Weekly update from the Open Journal of Astrophysics – 29/03/25
It’s time once more for the regular Saturday morning update of papers published at the Open Journal of Astrophysics. Since the last update we have published three new papers which brings the number in Volume 8 (2025) up to 32 and the total so far published by OJAp up to 267.
We’re almost at the end of March so I checked the records. In the first three months of last year we published 22 papers, compared to the 32 so far this year.
We were affected by a few gremlins in the works at Crossref this week which delayed some submissions. Since our DOIs are generated and registered with Crossref at the time of publication this delayed some papers a little. I think these problems are ongoing but I know that the team at Crossref are working on them so expect will be fixed soon.
Anyway, in chronological order of publication, the three papers published this week, with their overlays, are as follows. You can click on the images of the overlays to make them larger should you wish to do so.
The first paper to report is “Gravitational Lensing of Galaxy Clustering” by Brandon Buncher & Gilbert Holder (University of Illinois Urbana Champaign) and Selim Hotinli (Perimeter Institute, Canada). This paper is in the folder marked Cosmology and NonGalactic Astrophysics and it was published on Thursday 27th March 2025. it presents a study of the cross-correlations between lensing reconstruction using galaxies as sources with cosmic shear measurements.
Here is the overlay:
You can read the officially accepted version of this paper on arXiv here.

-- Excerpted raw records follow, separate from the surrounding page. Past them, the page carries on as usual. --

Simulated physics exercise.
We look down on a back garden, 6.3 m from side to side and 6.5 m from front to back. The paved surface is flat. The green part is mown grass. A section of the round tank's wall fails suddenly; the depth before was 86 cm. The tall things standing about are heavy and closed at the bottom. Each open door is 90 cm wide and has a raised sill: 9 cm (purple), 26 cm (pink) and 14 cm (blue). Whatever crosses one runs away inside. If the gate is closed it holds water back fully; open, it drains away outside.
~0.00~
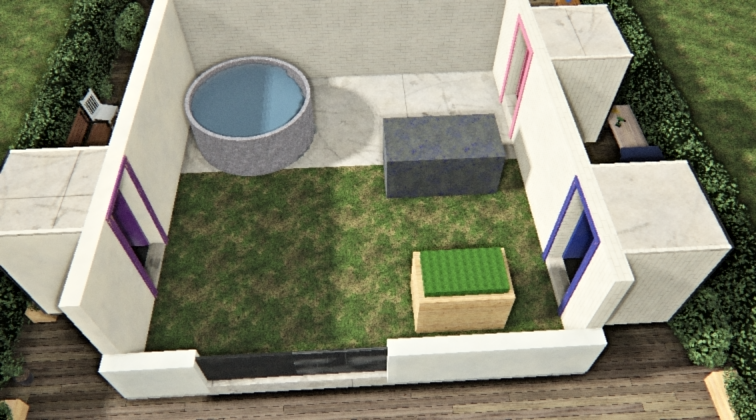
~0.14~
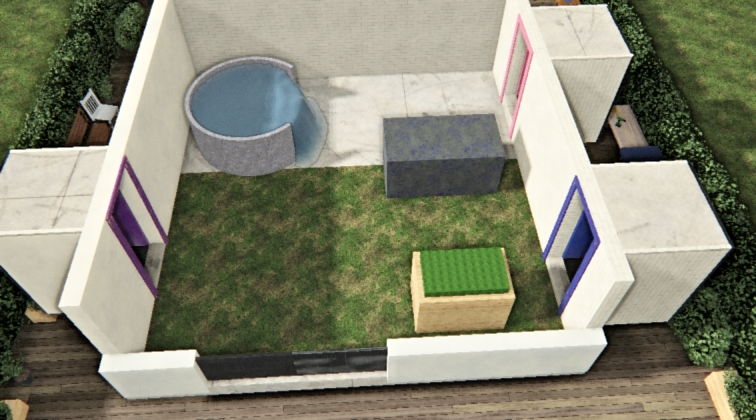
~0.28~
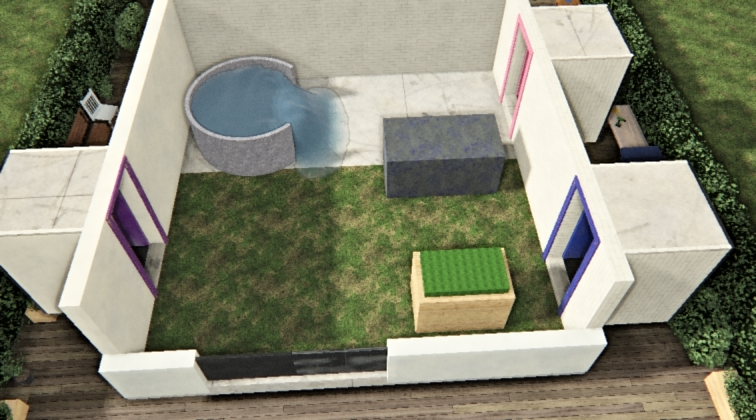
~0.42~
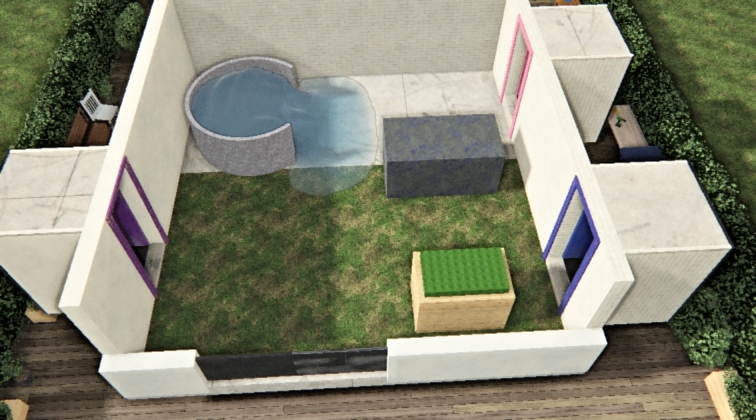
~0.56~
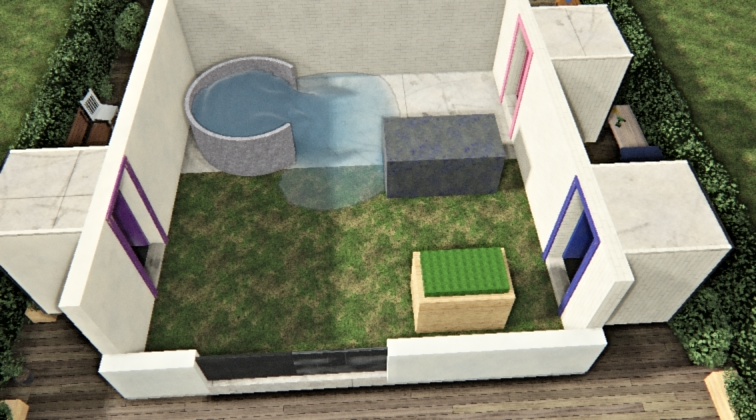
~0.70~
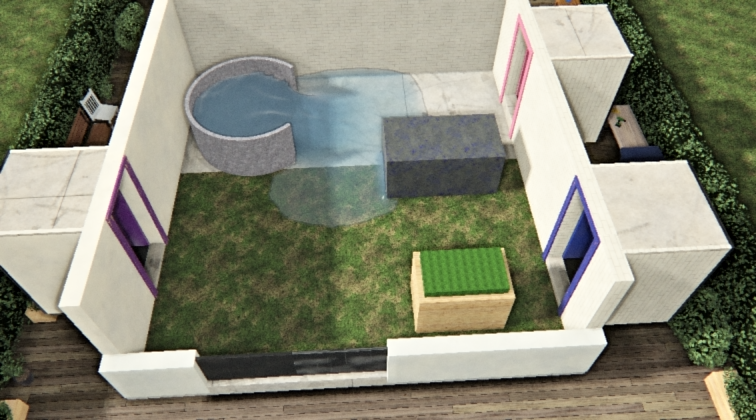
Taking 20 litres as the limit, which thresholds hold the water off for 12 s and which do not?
Door by door: At the purple door it keeps below the limit; at the pink door it exceeds the limit; at the blue door it does not reach the limit.
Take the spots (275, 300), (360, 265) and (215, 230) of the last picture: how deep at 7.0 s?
Roughly 5, 7 and 2 cm, in turn.
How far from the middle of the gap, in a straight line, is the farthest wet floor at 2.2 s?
Some 4.6 m out.
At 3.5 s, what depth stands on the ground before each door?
Depths in cm: Purple 0, pink 27, blue 5.
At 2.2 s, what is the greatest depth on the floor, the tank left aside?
About 52 cm.
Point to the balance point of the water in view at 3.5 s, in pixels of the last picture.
Around (394, 143).
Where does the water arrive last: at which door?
It is the purple one.
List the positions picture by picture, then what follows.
Still water, 86 cm deep, in the round tank at (249, 99), in the first picture.
The front is at (305, 99), 0.9 m from the gap at (309, 117); 0.4 m2 of floor is under water; 86 cm left at the back of the round tank, in the second picture.
Water pours out at (310, 120) and has run 1.2 m, to (326, 90); deepest outside 50 cm, 86 cm at the round tank's back, in the third picture.
The front is at (334, 77), 1.7 m from the gap at (310, 122); 3.9 m2 of floor is under water; 80 cm left at the back of the round tank, in the fourth picture.
The front is at (373, 75), 2.1 m from the gap at (310, 123); 6.1 m2 of floor is under water; 73 cm left at the back of the round tank, in the fifth picture.
The front is at (406, 74), 2.6 m from the gap at (310, 123); 8.2 m2 of floor is under water; 75 cm left at the back of the round tank, in the sixth picture.
After 1.4 s water covers 40 % of the floor and is deepest (48 cm) near (491, 71); purple door not reached, pink door 28 cm at the sill, 0 L in, blue door not reached.
After 2.2 s water covers 50 % of the floor and is deepest (52 cm) near (486, 82); purple door not reached, pink door 46 cm at the sill, 37 L in, blue door not reached.
After 3.5 s water covers 75 % of the floor and is deepest (35 cm) near (465, 144); purple door not reached, pink door 27 cm at the sill, 100 L in, blue door 5 cm at the sill, 0 L in.
After 7.0 s water covers 95 % of the floor and is deepest (20 cm) near (199, 82); purple door not reached, pink door 12 cm at the sill, 102 L in, blue door 11 cm at the sill, 0 L in.
After 12.0 s water covers 100 % of the floor and is deepest (12 cm) near (302, 365); purple door 9 cm at the sill, 1 L in, pink door 6 cm at the sill, 102 L in, blue door 8 cm at the sill, 0 L in.
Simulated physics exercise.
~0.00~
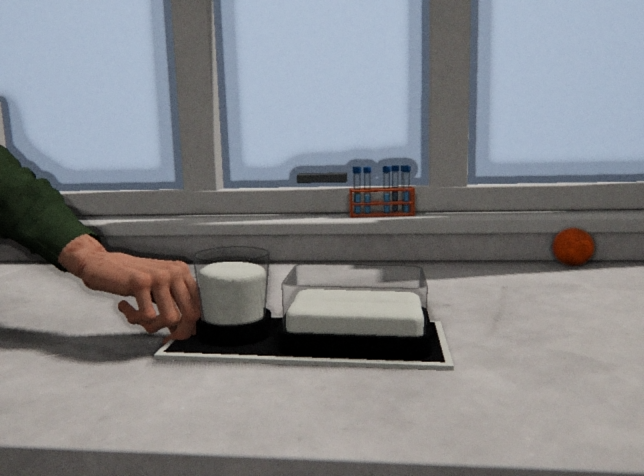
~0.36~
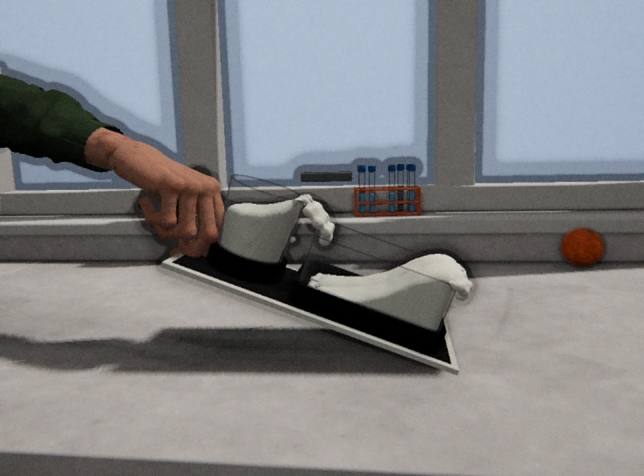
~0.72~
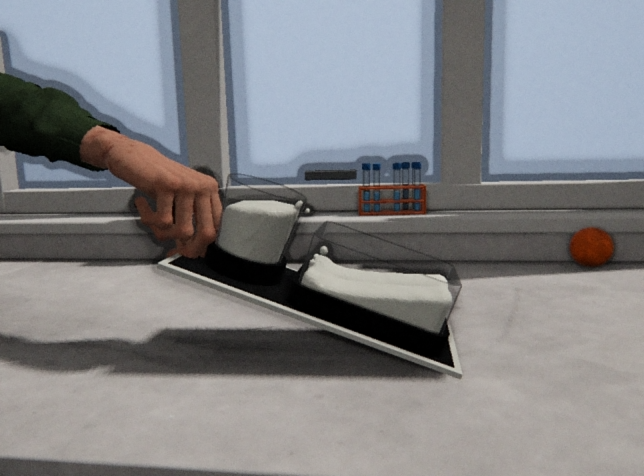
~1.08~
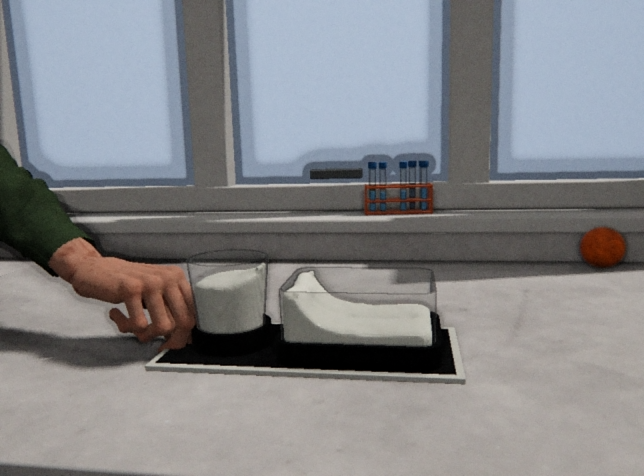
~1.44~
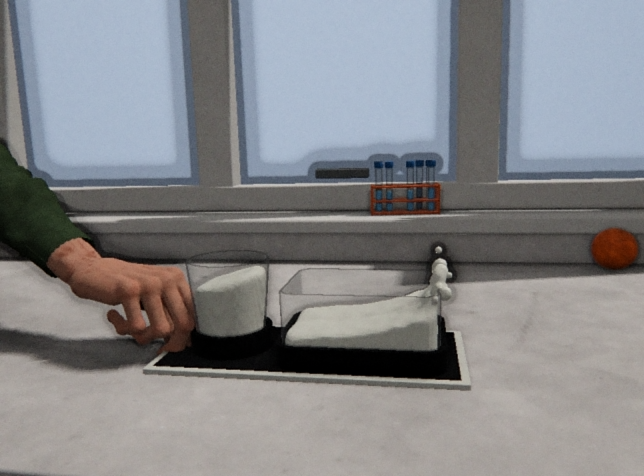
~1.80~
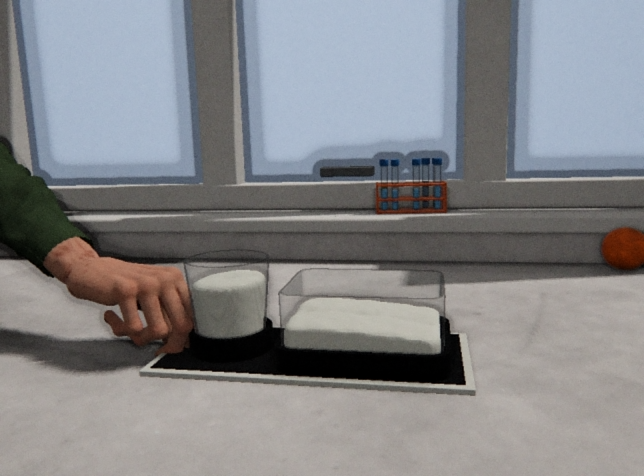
A hand lifted the left end of a black tray holding an open tumbler and a clear food box of milk, making both slop over toward the right, then lowered it flat, where the milk sloshed in the box before settling nearly level.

The second paper of the week is “Reformulating polarized radiative transfer for astrophysical applications. (I) A formalism allowing non-local Magnus solutions” by Edgar S. Carlin (Instituto de Astrofísica de Canarias), Sergio Blanes (Universitat Politcècnica de Valencia) & Fernando Casas (Universitat Jaume I), all in Spain.
It appears in the folder Solar and Stellar Astrophysics. It presents a new family of numerical radiative transfer methods and their potential applications such as accelerating calculations involving Non-Local Thermodynamic Equilibrium. This paper was published on Friday 28th March 2025.
Here is the overlay:
You can find the officially accepted version of this paper on arXiv here.
The final paper, also published on Friday 28th March, is in the folder
Cosmology and NonGalactic Astrophysics. The title is “CosmICweb: Cosmological Initial Conditions for Zoom-in Simulations in the Cloud” and the authors are Michael Buehlmann (Argonne National Laboratory), Lukas Winkler (U. Wien), Oliver Hahn (U. Wien), John C. Helly (ICC Durham) and Adrian Jenkins (ICC Durham).
This paper describes a new database and web interface to store, analyze, and disseminate initial conditions for zoom simulations of objects forming in cosmological simulations. The database can be accessed directly here.
Here is the overlay:
The official published version can be found on the arXiv here.
That’s all for this week. I’ll do another update next Saturday.